The show was a hit in Berlin and its success spread throughout Europe, with 46 productions opening during the first year of the Berlin run. Within the next 5 years, there had been 130 productions worldwide with a total of over 10,000 performances and had been translated into 18 languages.
Although the show was produced on a small scale in Germany and the United States after World War II, Weill and Brecht both wanted to see a major production done in the U.S. (There had been an unsuccessful Broadway production in 1933.) In Europe, the Nazis had banned all of Brecht and Weill's works because they were deemed "degenerate." It has been said that at the display of degenerate art at the Neues Museum in Berlin, recordings of The Threepenny Opera were played constantly as an example. But Weill and Brecht were never able to reach agreement about a second major U.S. production.
The song "Mack the Knife" has become a jazz standard due to recordings by Louis Armstrong, Bobby Darin, Ella Fitzgerald and many others.
In February 2010, Andy Serkis and Nick Cave announced that they were working on a motion-capture version of The Threepenny Opera.
The 1940s saw Brecht and Weill trying to get the show produced in various ways.

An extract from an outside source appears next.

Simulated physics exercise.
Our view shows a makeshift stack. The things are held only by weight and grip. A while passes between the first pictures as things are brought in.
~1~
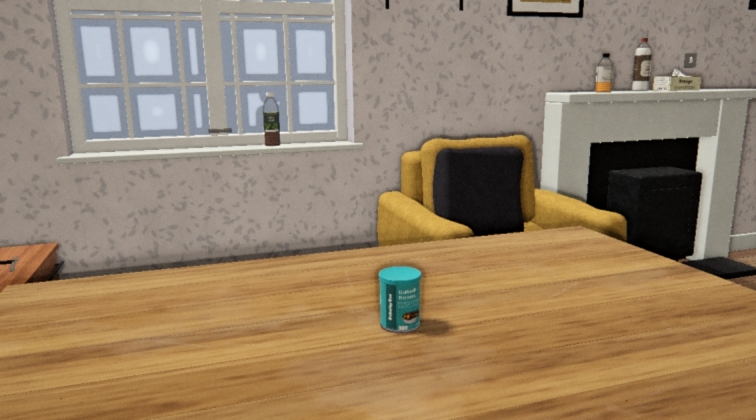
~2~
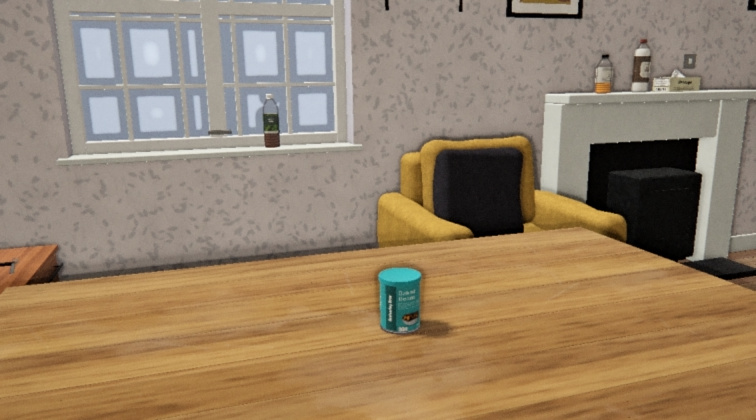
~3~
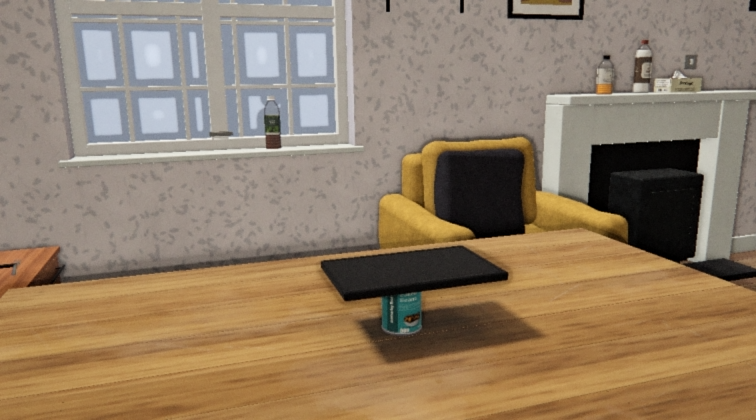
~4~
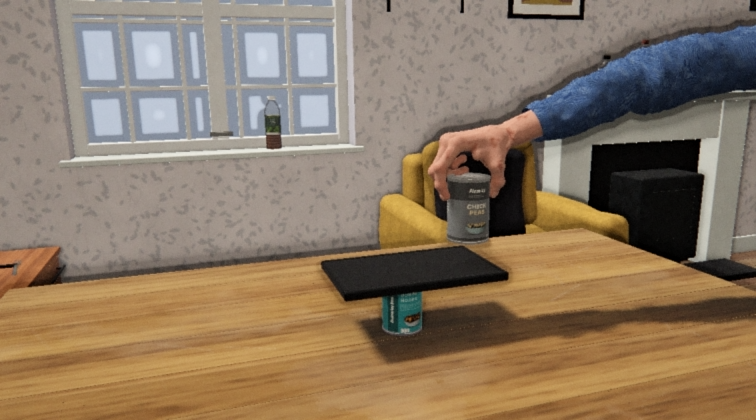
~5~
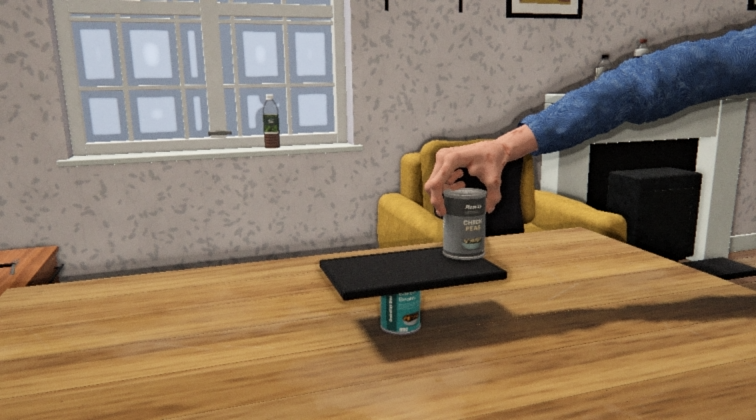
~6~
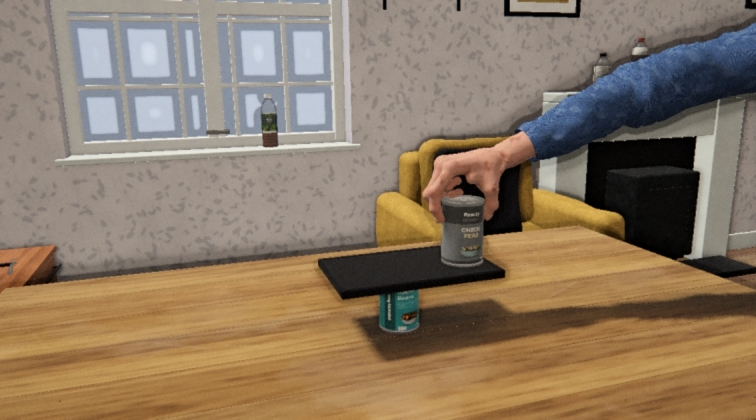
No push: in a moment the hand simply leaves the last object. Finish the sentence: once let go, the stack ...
Once let go, the stack falls apart.
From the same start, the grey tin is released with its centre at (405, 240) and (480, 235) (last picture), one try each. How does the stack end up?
In case one it stays upright, while in case two it tumbles.
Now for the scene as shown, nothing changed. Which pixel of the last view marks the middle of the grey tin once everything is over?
Around (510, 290).
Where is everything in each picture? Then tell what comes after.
In the first picture, the last thing is not in view yet; turquoise tin (400, 299).
In the second picture, the last thing is not in view yet; turquoise tin (400, 301).
In the third picture, the last thing is not in view yet; turquoise tin (402, 302).
In the fourth picture, still above its spot; grey tin (468, 208); turquoise tin (402, 302).
In the fifth picture, still above its spot; grey tin (464, 223); turquoise tin (400, 301).
In the sixth picture, in place under the hand; grey tin (462, 231); turquoise tin (399, 300).
Then, 0.30 s on from there, grey tin now fallen; black lid turned 35° from how it was put.
Then, 0.40 s on from there, black lid turned 52° from how it was put.
Then, 0.50 s on from there, black lid turned 41° from how it was put.
In the end, fallen, grey tin; toppled in the stack, black lid; turquoise tin unmoved. At the end, from the last picture's camera, grey tin near (511, 290). The stack comes apart.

In 1941, both Brecht and Weill were working on all-black versions of The Threepenny Opera separately. Neither attempt resulted in a production.
In 1942, MGM considered making a film based on the show. Along with that and other attention from unnamed New York producers, Weill wrote to the Justice Department's Office of Alien Property to attempt to get the work freed from its European rights-holders. His justification for this request was that the Nazis had banned the work and that he was unable to contact the European rights-holders because of the war so the rights should revert back to him and Brecht.

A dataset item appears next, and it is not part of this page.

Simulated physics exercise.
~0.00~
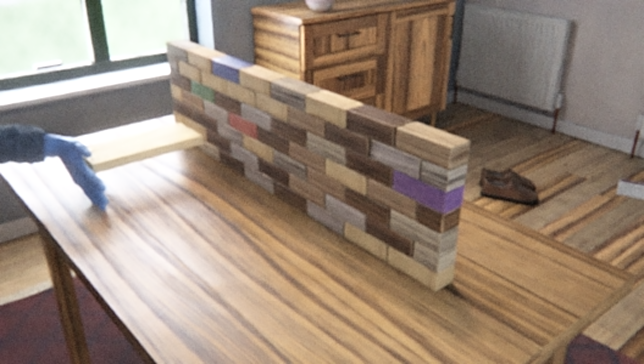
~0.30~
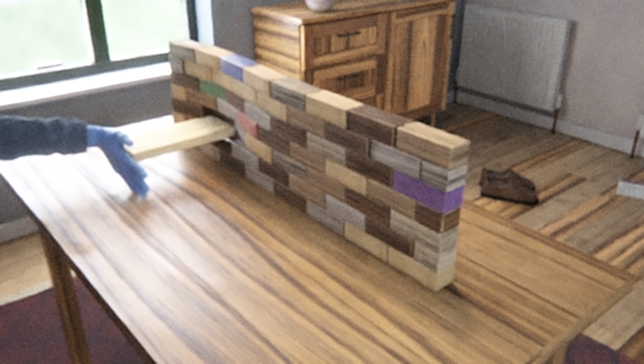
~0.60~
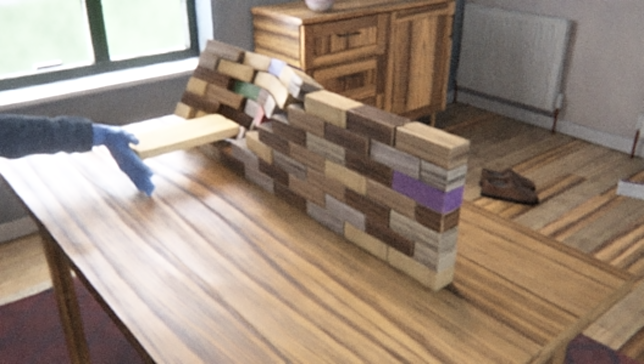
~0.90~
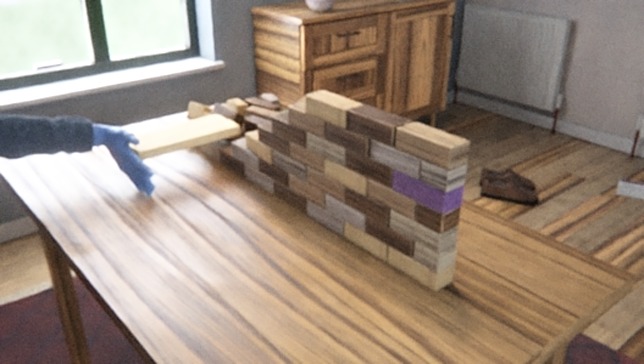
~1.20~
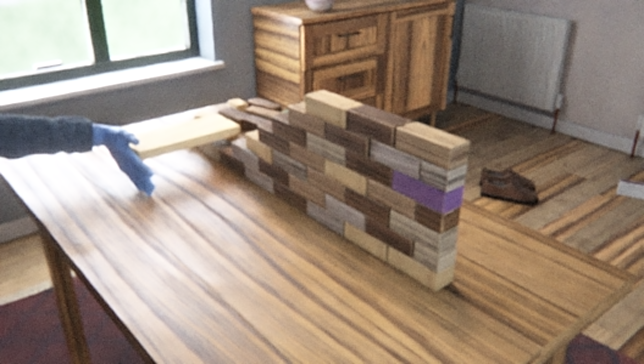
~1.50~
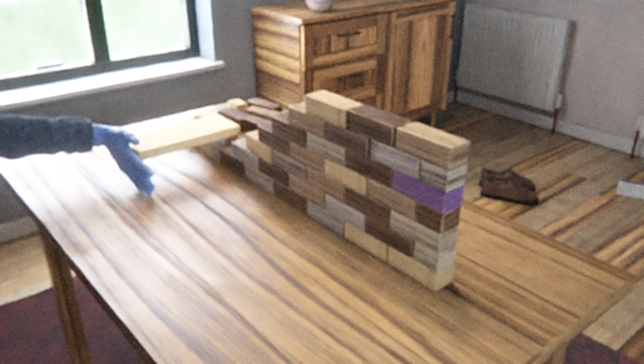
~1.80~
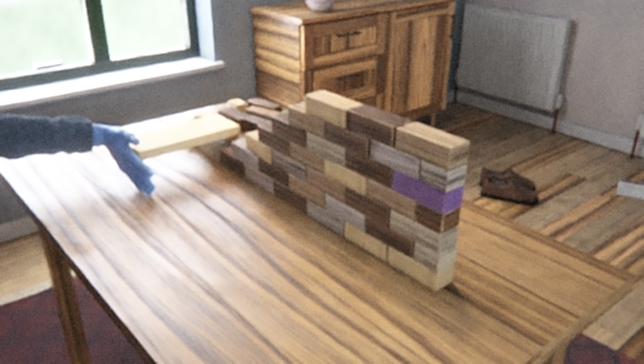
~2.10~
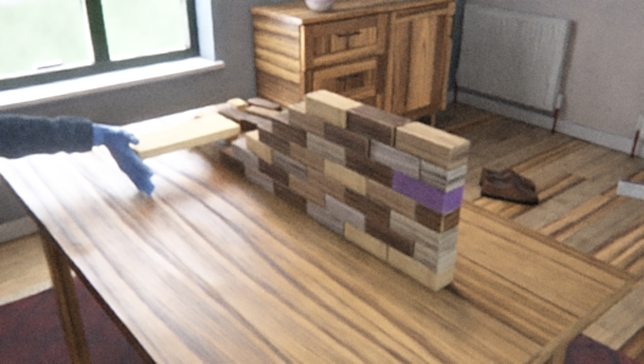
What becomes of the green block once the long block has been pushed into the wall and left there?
The green block falls, going down with the left end of the wall and dropping out of view.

Although both Weill and Brecht wanted the show to have later life, Brecht was difficult, rarely answering Weill's letters and thereby not making it easy. In frustration, Weill even talked to Maxwell Anderson about the two of them creating another adaptation of The Beggar's Opera.
The hopes of another New York production were dashed in 1946 when Beggar's Holiday (also based on The Beggar's Opera) opened on Broadway.
Controversial Brecht scholar John Fuegi believes that Elisabeth Hauptmann wrote over half of the script of The Threepenny Opera. Hauptmann sas Brecht's secretary and sometimes his lover. She is officially credited with the translation of The Beggar's Opera into German that provided the source material. Most Brecht scholars seem to believe that Fuegi overstates the extent of Hauptmann's contributions.